Yang kemudian ketentuan tersebut diubah dalam Undang-Undang Nomor 16 Tahun 2019 Pasal 7 ayat (1) sehingga berbunyi: “Perkawinan hanya diizinkan apabila pria dan wanita sudah mencapai 19 tahun”. Sehingga dari perubahan tersebut dapat ditarik kesimpulan bahwa terdapat kenaikan usia perkawinan yang awalnya batas usia untuk pria 19 tahun dan wanita 16 tahun sehingga menjadi 19 tahun untuk pria maupun wanita.
Tujuan dari perkawinan adalah untuk menjadi keluarga yang sejahtera dan bahagia secara lahir maupun batin. Sementara itu untuk mencapai tujuan tersebut tidak semudah seperti membalikkan telapak tangan.

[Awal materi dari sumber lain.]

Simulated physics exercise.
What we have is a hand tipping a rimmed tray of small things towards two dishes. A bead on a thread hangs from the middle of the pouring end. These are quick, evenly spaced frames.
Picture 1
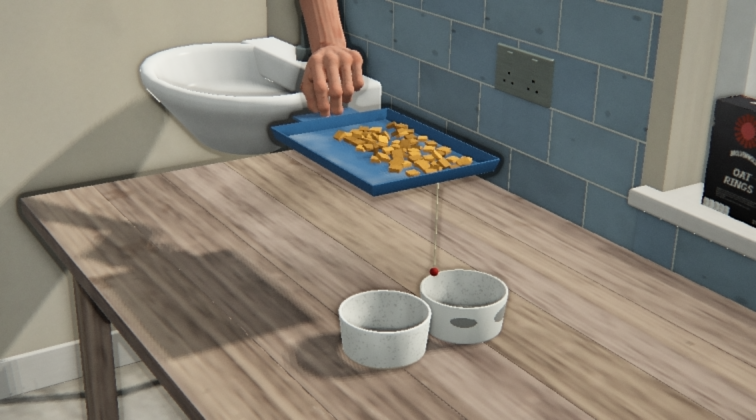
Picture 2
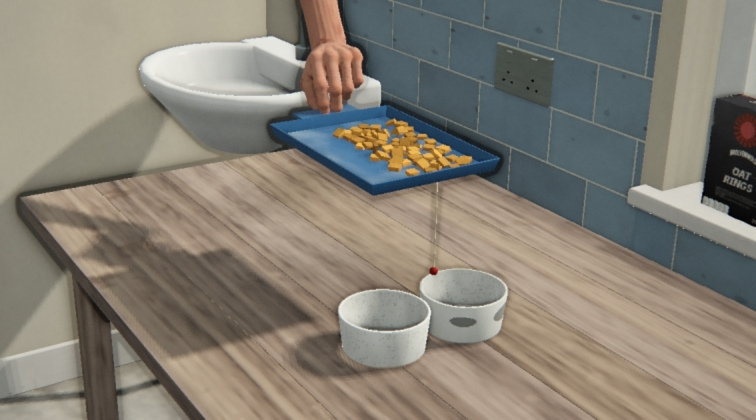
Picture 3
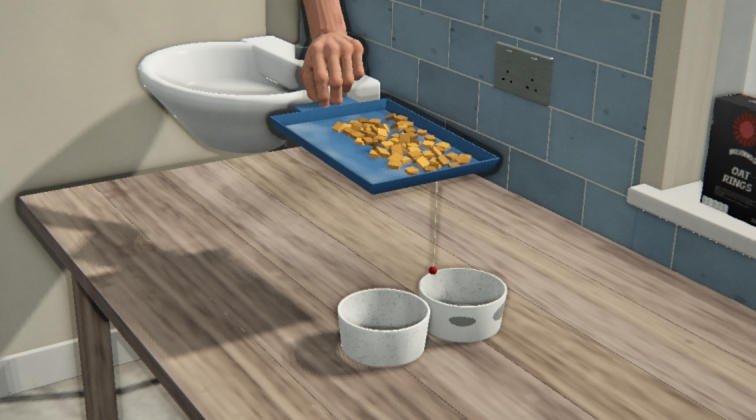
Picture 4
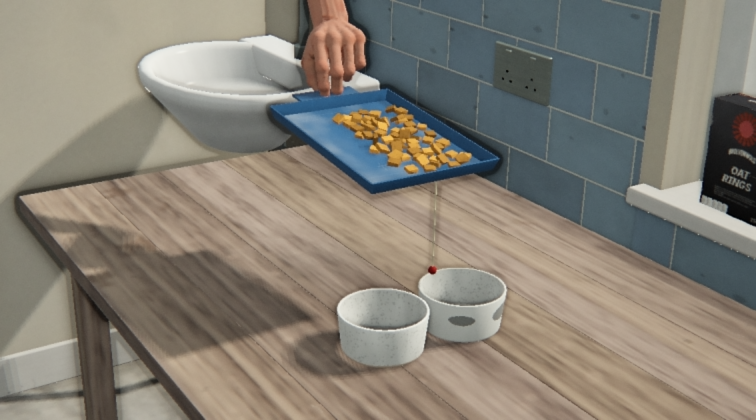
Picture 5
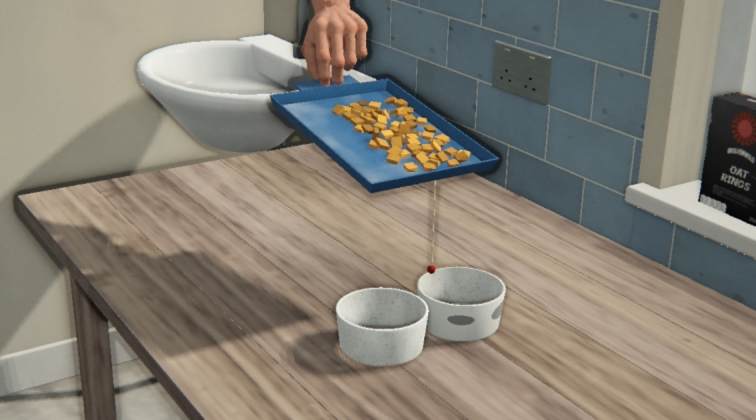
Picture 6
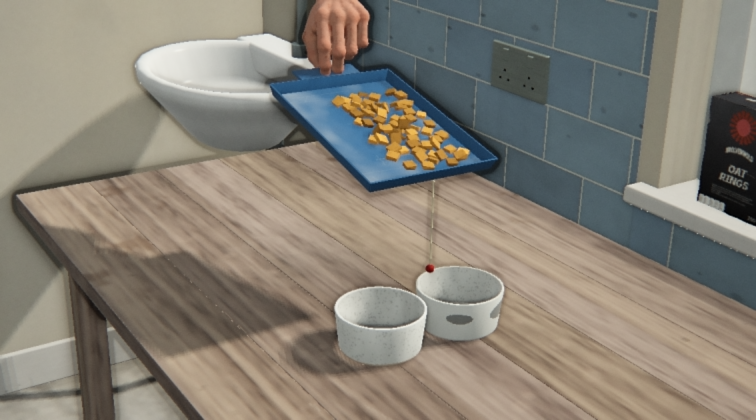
The video shows a hand holding a blue rimmed tray of small golden cereal squares above two pale bowls on a wooden table, slowly raising its far end so the tray tilts slightly, while a red bead hangs beneath.
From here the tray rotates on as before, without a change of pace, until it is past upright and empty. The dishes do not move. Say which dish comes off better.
It favours the right dish.
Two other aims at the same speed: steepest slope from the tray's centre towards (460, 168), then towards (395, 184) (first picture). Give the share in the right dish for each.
Roughly 30 per cent, and 10 per cent.
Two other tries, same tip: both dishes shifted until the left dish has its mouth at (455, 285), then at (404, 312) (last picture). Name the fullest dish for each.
One: The dish on the left. Two: Right.
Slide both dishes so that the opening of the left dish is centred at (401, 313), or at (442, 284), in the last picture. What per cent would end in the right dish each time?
The first gives 70 %, the second 20 %.
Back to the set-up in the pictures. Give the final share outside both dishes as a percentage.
Close to 40 per cent.
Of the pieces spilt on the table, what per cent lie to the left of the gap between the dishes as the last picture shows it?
About 0 per cent.
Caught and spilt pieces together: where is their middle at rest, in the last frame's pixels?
Close to (475, 325).
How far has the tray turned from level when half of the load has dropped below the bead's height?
Roughly 105°.
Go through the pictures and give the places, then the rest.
Corners of the pouring end at (374, 183) and (495, 159), level; middle of the load at (400, 151), cereal squares; left dish at (410, 346); right dish at (490, 321); bead on its thread at (434, 272), in the first picture.
Corners of the pouring end at (374, 183) and (494, 158), level; middle of the load at (400, 149), in the second picture.
Corners of the pouring end at (373, 182) and (494, 157), tipped barely, level across its low end; middle of the load at (400, 145), in the third picture.
Corners of the pouring end at (373, 182) and (494, 158), tipped a little, level across its low end; middle of the load at (400, 141), in the fourth picture.
Corners of the pouring end at (373, 181) and (493, 157), tipped a little, level across its low end; middle of the load at (399, 136), in the fifth picture.
Corners of the pouring end at (372, 180) and (492, 157), tipped a little, level across its low end; middle of the load at (399, 131); left dish at (406, 343); right dish at (486, 318), in the sixth picture.
Soon, tray tipped steeply; all on the tray.
A while on, tray tipped right over; most on the tray; a small part in the right dish; a small part outside both.
Towards the end, tray tipped past a quarter turn; a small part in the left dish; about half in the right dish; about a third outside both; a stray few in the air.
Finally, tray tipped past a quarter turn; a small part in the left dish; about half in the right dish; about a third outside both; a stray few in the air.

Perlu adanya pemikiran, persiapan yang matang baik itu fisik maupun mental. Kedua hal tersebut sangat berkaitan dengan kematangan usia dari seseorang khususnya perempuan. Melalui kacamata penulis, usia 19 tahun untuk pria dan wanita merupakan usia yang cukup matang untuk melangsungkan perkawinan.
Seperti yang dijelaskan dalam Pasal 1 Undang–Undang Nomor 35 Tahun 2014 tentang Perlindungan Anak, bahwa anak adalah seseorang yang belum berusia 18 tahun, termasuk anak yang masih dalam kandungan. Sehingga dalam batas usia bagi wanita yang terkandung dalam Undang-Undang No 1 tahun 1974 yaitu 16 tahun masih tergolong dalam usia anak-anak.

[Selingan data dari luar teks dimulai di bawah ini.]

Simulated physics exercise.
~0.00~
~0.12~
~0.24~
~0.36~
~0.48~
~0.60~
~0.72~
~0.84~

Apabila pada usia yang masih tergolong anak-anak dilangsungkan perkawinan maka akan sangat berbahaya bagi kesehatan anak beserta keturunannya. Perkawinan anak dapat menghambat wajib belajar 12 tahun (pemenuhan hak anak atas pendidikan), gizi buruk pada anak yang dilahirkan dari seorang anak yang rahimnya masih rentan (kesehatan dan angka kematian ibu melahirkan), stunting, serta munculnya pekerja anak dan upah rendah (pemiskinan secara struktural).

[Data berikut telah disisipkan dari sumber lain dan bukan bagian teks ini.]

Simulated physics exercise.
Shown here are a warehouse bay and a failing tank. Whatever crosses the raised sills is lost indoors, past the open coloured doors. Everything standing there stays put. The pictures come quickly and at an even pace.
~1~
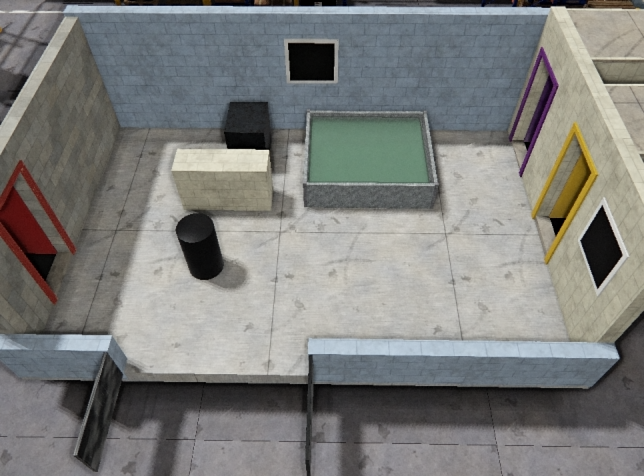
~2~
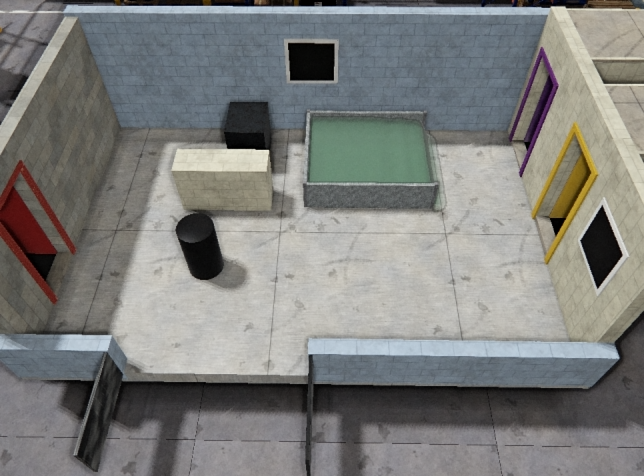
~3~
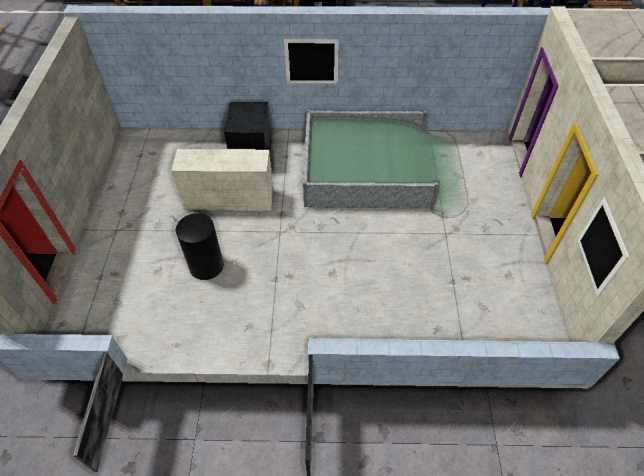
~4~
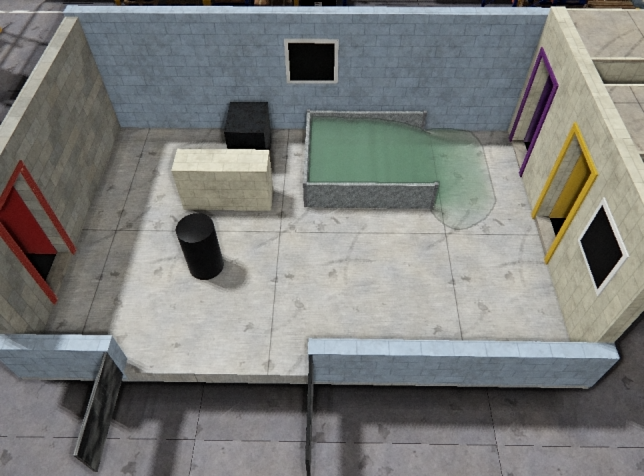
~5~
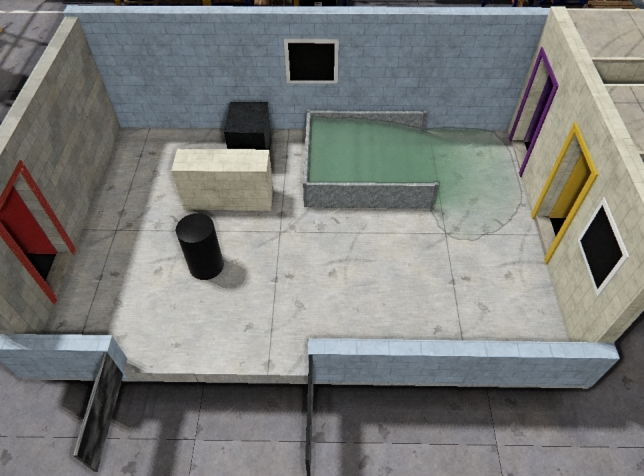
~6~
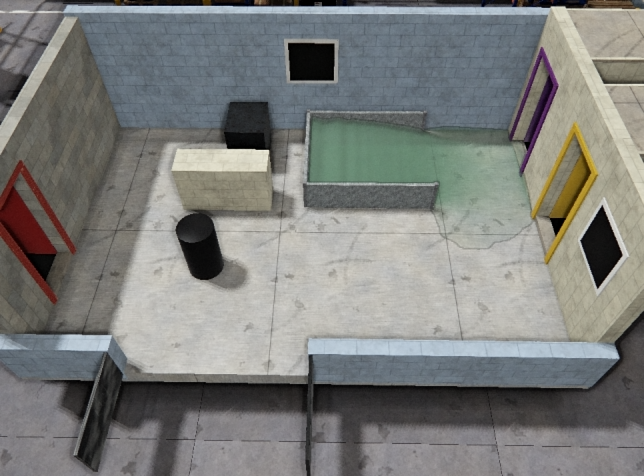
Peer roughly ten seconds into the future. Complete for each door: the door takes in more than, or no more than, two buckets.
Completed: The yellow door takes in more than two buckets; the purple door takes in more than two buckets; the red door takes in no more than two buckets.
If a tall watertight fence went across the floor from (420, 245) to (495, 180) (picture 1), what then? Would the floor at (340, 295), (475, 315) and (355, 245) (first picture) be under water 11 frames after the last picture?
Lab note - spot 1 parched, spot 2 parched, spot 3 inundated.
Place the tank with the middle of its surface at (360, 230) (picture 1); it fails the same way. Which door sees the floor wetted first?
Answer: The yellow door.
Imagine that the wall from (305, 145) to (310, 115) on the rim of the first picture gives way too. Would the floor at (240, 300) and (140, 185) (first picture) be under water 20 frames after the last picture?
Point one reached; point two reached.
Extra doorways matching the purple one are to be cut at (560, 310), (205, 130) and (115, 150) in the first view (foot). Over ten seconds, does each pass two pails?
So it goes runs above, then runs below, then runs below.
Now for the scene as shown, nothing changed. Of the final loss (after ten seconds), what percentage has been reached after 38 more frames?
Estimated share: Close to 90 %.
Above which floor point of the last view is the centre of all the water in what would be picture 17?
My guess is about (433, 178).
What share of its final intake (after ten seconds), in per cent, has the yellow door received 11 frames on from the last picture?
Estimated share: About 30 %.
A moment on, water covers 15 % of the floor; the yellow door wet at the sill, nothing in, the purple door far over two buckets in, the red door not reached.
Next, water covers 20 % of the floor; the yellow door under two buckets in, the purple door far over two buckets in, the red door not reached.
Then, water covers 30 % of the floor; the yellow door over two buckets in, the purple door far over two buckets in, the red door not reached.
Later, water covers 55 % of the floor; the yellow door over two buckets in, the purple door far over two buckets in, the red door not reached.
In the end, water covers 80 % of the floor; the yellow door over two buckets in, the purple door far over two buckets in, the red door wet at the sill, nothing in.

Lalu bagaimana dampak atas perubahan Undang-Undang tersebut terkhusus mengenai batas usia perkawinan di dalam masyarakat? Melalui data yang terdapat dalam lokadata terdapat penurunan angka perkawinan anak setalah dilakukannya perubahan terhadap Undang-Undang perkawinan. Yang mana pada tahun 2017-2018 terjadi perkawinan anak sebesar 23,55% menjadi 21,84% pada tahun 2019-2020.
Dengan begitu Undang-Undang Nomor 16 Tahun 2019 Tentang Perubahan Atas Undang-Undang Nomor 1 Tahun 1974 tentang Perkawinan membawa dampak positif di kalangan masyarakat. Kini masyarakat mulai sadar bahwa perkawinan anak merupakan perbuatan berbahaya yang berdampak jangka panjang. Hal tersebut terbukti dengan adanya angka kematian ibu melahirkan yang sangat tinggi di Indonesia salah satunya disebabkan oleh kehamilan dini.
Sehingga dapat disimpulkan bahwa usia 19 tahun merupakan usia yang cukup matang untuk melakukan sebuah perkawinan. Adanya Undang-Undang Nomor 16 Tahun 2019 Tentang Perubahan Atas Undang-Undang Nomor 1 Tahun 1974 tentang Perkawinan, memberikan dampak positif bagi masyarakat. Hal tersebut terbukti dari adanya penurunan kasus pekawinan anak atau perkawinan dini dari masa ke masa, yang juga akan berdampak pada berkurangnya angka kasus kematian ibu melahirkan yang disebabkan oleh perkawinan anak.